Maar toch, de rust die ik zie bij verliefde mensen, is onmiskenbaar. Een soort bewondering vermengd met hechte vriendschap en liefde. Een combinatie van emoties die ik ook heb, maar nooit allemaal bij één persoon. Ik stel me voor dat je samen de avonden doorbrengt op de bank, met lichamen die aan elkaar gewend zijn, volledig op je gemak. Ik zie een man voor me met zijn rug tegen de leuning en ik hang tussen zijn gespreide benen. Hij heeft een arm om me heen, losjes, en misschien heb ik zijn hand vast. We praten over de slechte televisie die we zien en over andere banale dingen.

Eenzaam ben ik niet, geïsoleerd evenmin. Niet de meest open persoon, maar ook niet erg gesloten. Ik ben eigenlijk heel veel dingen niet.

Met een aantal van mijn vrienden ben ik erg vertrouwd. Maar ik blijf me altijd zo bewust van mezelf. Ik vraag me altijd af hoe ik overkom. Ik zou iemand willen zijn die van een ander kan houden zonder dat het pijnlijk wordt.

Laatst had ik een etentje met drie stellen. Een stel kende elkaar lang, het andere kort, en het derde stel zat daar tussenin. Een man legde tijdens het eten een hand op de heup van zijn vriendin. En zij legde haar hand op zijn schouder. Zo bleven ze een tijdje zitten. Ik registreerde dat. Ik registreer de aanrakingen van anderen altijd. Niet altijd met jaloezie. Deze keer wel. Afgunst en verwondering.
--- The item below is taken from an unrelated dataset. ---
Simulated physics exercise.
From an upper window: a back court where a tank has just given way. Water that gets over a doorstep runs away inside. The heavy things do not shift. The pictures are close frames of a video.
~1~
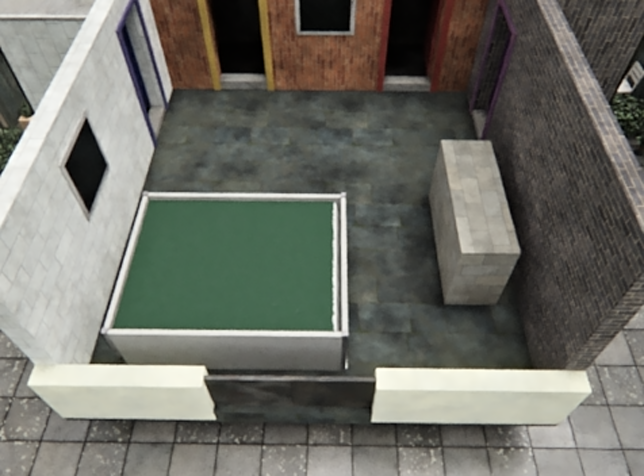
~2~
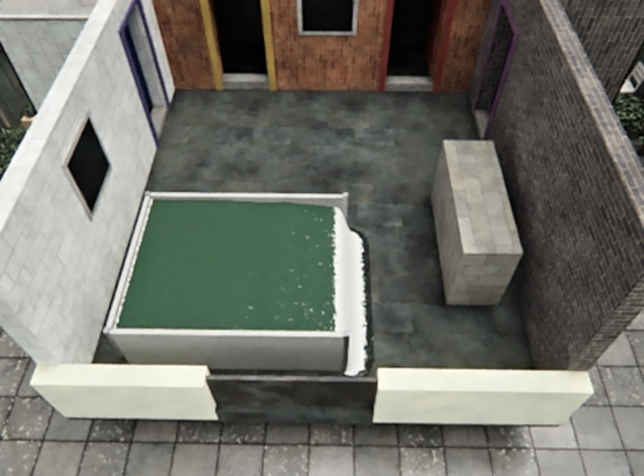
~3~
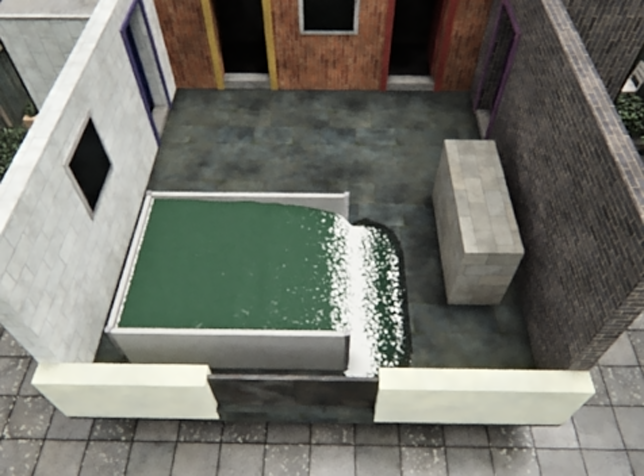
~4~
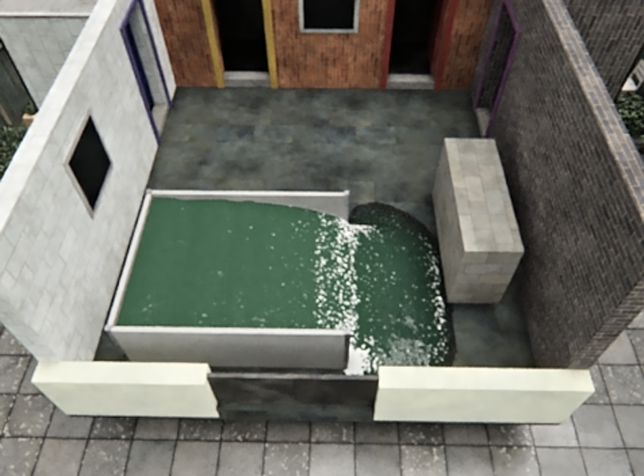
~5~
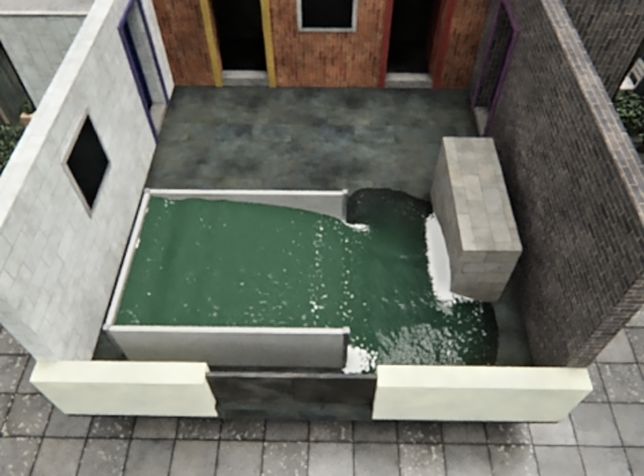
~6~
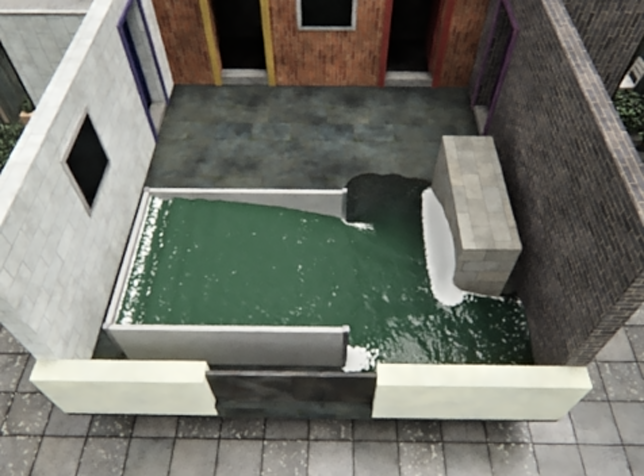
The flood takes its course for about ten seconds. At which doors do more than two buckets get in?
In the end: The yellow door admits no more than that; the red door lets in a lot; the purple door lets in a lot; the blue door lets in a lot.
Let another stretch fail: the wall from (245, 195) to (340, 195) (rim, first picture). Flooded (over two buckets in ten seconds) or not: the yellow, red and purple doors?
My reading: The yellow door floods; the red door floods; the purple door takes more.
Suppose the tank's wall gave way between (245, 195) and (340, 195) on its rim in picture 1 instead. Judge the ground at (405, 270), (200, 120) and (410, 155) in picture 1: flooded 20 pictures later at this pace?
In that order: No water, wet, awash.
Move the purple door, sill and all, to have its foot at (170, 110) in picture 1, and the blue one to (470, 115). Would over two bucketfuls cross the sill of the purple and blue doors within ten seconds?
Then: Purple door lets more in; blue door takes more.
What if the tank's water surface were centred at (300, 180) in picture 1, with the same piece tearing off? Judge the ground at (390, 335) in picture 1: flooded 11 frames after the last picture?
Answer: Under water.
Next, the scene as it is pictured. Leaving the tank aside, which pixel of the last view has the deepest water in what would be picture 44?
Around (152, 159).
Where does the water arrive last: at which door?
I say the blue door.
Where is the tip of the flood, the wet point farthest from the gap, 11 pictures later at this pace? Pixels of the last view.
Close to (468, 89).
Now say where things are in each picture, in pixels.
Still water in the open tank at (236, 261), in the first picture.
Water pours out at (342, 286) and has run to a hidden place, in the second picture.
The front is at a hidden place, out from the gap at (344, 287), in the third picture.
The front is at (402, 216), out from the gap at (343, 286), in the fourth picture.
Water pours out at (342, 286) and has run to a hidden place, in the fifth picture.
The front is at (534, 365), out from the gap at (341, 285), in the sixth picture.
A moment on, water covers 30 % of the floor; the yellow door not reached, the red door not reached, the purple door not reached, the blue door not reached.
Next, water covers 55 % of the floor; the yellow door not reached, the red door wet at the sill, nothing in, the purple door wet at the sill, nothing in, the blue door not reached.
Then, water covers 75 % of the floor; the yellow door wet at the sill, nothing in, the red door over two buckets in, the purple door wet at the sill, nothing in, the blue door not reached.
Later, water covers 90 % of the floor; the yellow door wet at the sill, nothing in, the red door far over two buckets in, the purple door over two buckets in, the blue door over two buckets in.
In the end, water covers 100 % of the floor; the yellow door wet at the sill, nothing in, the red door far over two buckets in, the purple door over two buckets in, the blue door far over two buckets in.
Na afloop zwaaiden de gastheer en gastvrouw ons uit en fietste het ene koppel de ene kant uit, het andere de andere kant, en fietste ik alleen mijn weg naar huis door het centrum van de stad. Ik voelde eenzaamheid, maar meer nog de gewenning daaraan.

Wie geen liefde kent, kent ook geen liefdesverdriet. Maar ook dat zou ik willen meemaken. Ik ben nog nooit op die manier gekwetst. Is het echt zo vreselijk, in de steek gelaten worden, dat je dan de hele dag aan niets anders meer kunt denken? Als theatermaker schrijf ik er liedjes over, daar ontkom ik niet aan, en ik doe het graag. Want ik deel die fascinatie voor de liefde. En als ik afga op de reacties lukt me dat aardig goed. Ik beschrijf bijvoorbeeld een vrouw die op straat loopt en haar ex-geliefde steeds voor zich ziet, hoe ze ook probeert het spook uit haar hoofd te krijgen. Blijdschap, verdriet, wanhoop, je kunt ze kennelijk beschrijven zonder ze te voelen.

Een groot deel van mijn leven speelt zich af in mijn gedachten. Zo is het altijd geweest. De noodzaak alles fysiek door te maken wordt daardoor misschien minder, maar het verlangen ernaar blijft. Mijzelf verliezen, mij geborgen weten. Dat is wat ik wil. Het uur van de nacht is altijd het ergst. Dat is het moment dat ik weet: dit is het niet. En elke keer hoop ik dat het een keer anders wordt.